6. That being the scope and ambit of the jurisdiction of the Tribunal, Section 19 of the Act which provides for making an application only against orders and Section 20 which provides that application against an order under Section 19 should not ordinarily be entertained unless the civil servant had exhausted all the remedies available under the service rules, but could be entertained if no order is passed by the higher authority on the appeal or representation preferred under the relevant rules within six months after the presentation, being procedural provisions, cannot have the effect of diminishing the jurisdiction of the Tribunal conferred under Section 14 or Section 15 of the Act, as the case may be. Therefore, in cases where the complaint is not gainst any order but it is against inaction by the authority concerned, an application could be made invoking the jurisdiction of the Tribunal under Section 14 or Section 15 of the Act. To such an application against inaction, Section 21, which prescribes limitation, also would not be attracted, for, unless an order is made, the period of limitation would not commence. But in such cases the Tribunal could decline to exercise its jurisdiction applying principles like inordinate delay, laches, acquiescence etc., which were governing the exercise of jurisdiction by the High Court under Article 226 of the Constitution.
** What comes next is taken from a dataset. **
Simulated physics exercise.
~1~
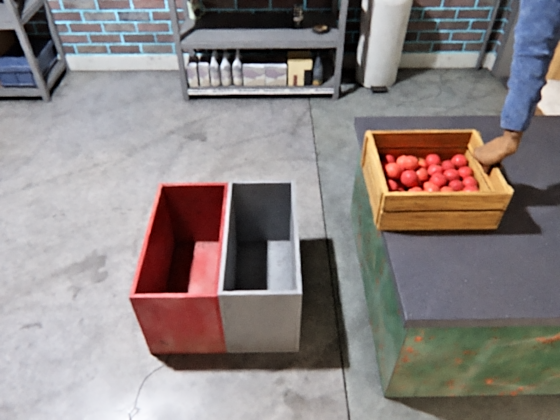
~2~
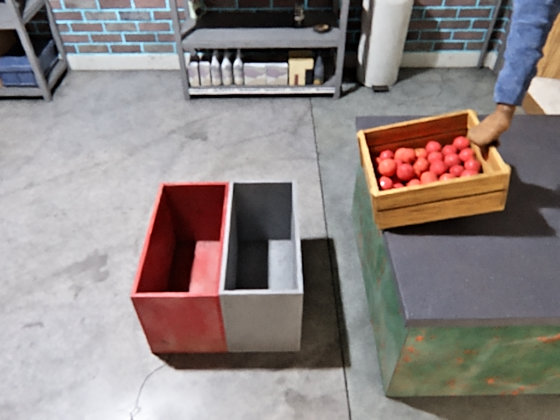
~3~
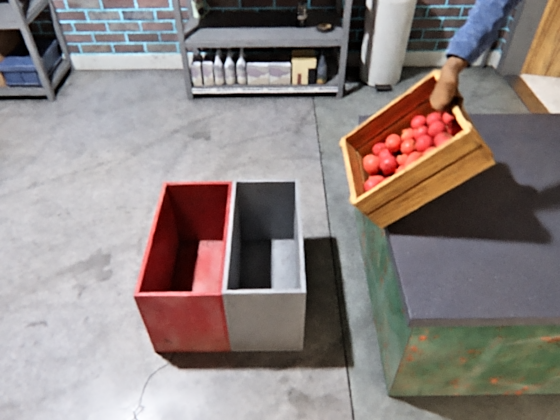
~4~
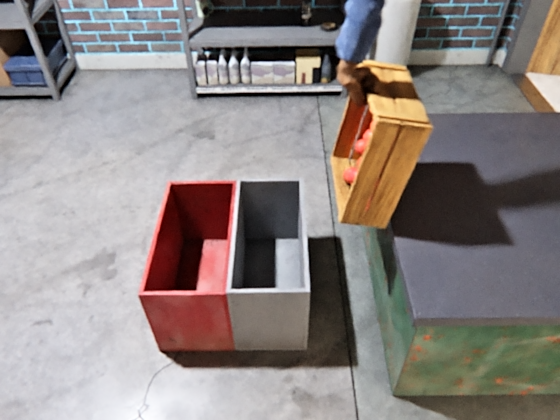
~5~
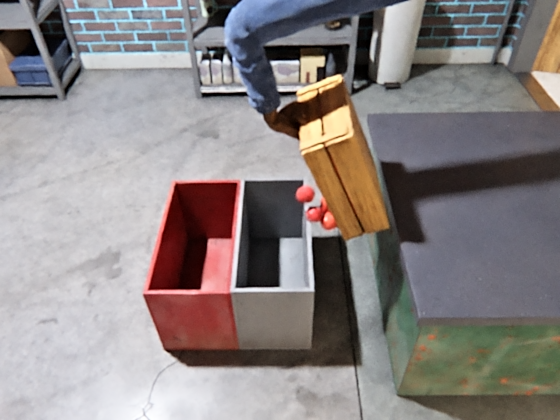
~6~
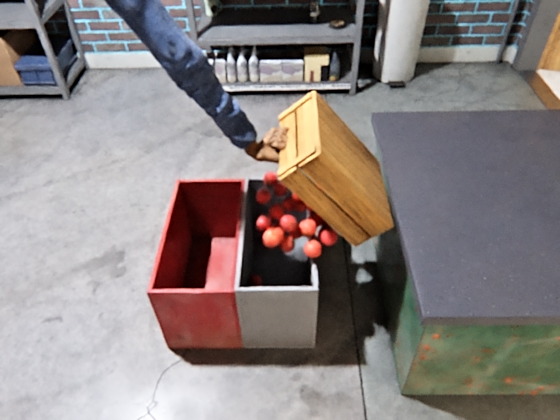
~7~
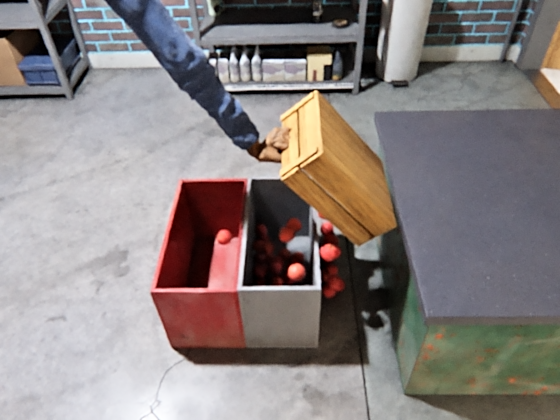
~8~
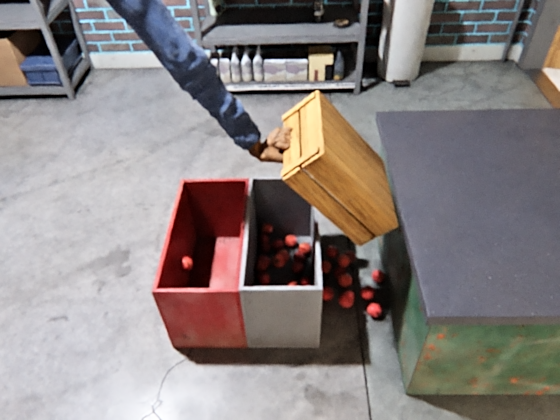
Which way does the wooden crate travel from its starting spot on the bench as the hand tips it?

Whatever that may be, the Tribunal has the jurisdiction to entertain applications in respect of grievances of civil servants in all service matters even in the absence of an order.

7. In the result, I answer the question set out first as follows :

“An Administrative Tribunal constituted under Subsection (1) or (2) of Section 4 of the Administrative Tribunals Act, 1985, has the jurisdiction to entertain application, regarding redressal of the grievances of civil servants of the Union or of the State concerned, as (he case may be, in respect of service matters or matters relating to recruitment in the absence of an order made by the Government or any other authority and to issue appropriate directions or to make appropriate orders and therefore in such circumstances a Writ Petition praying for the issue of appropriate directions or making of appropriate orders is not maintainable before this Court.”

8. Accordingly, I make the following order :

(i) In W.P.No. 19860/1986 : The Writ Petition is dismissed leaving liberty tor the petitioner to file an application before the Central Administrative Tribunal.

(ii) In W.P.No. 20330/1984 : The Writ Petition has statutorily stood transferred to the Karnataka Administrative Tribunal with effect from 6th October, 1986. The Office is directed to transmit the records to the Karnataka Administrative Tribunal.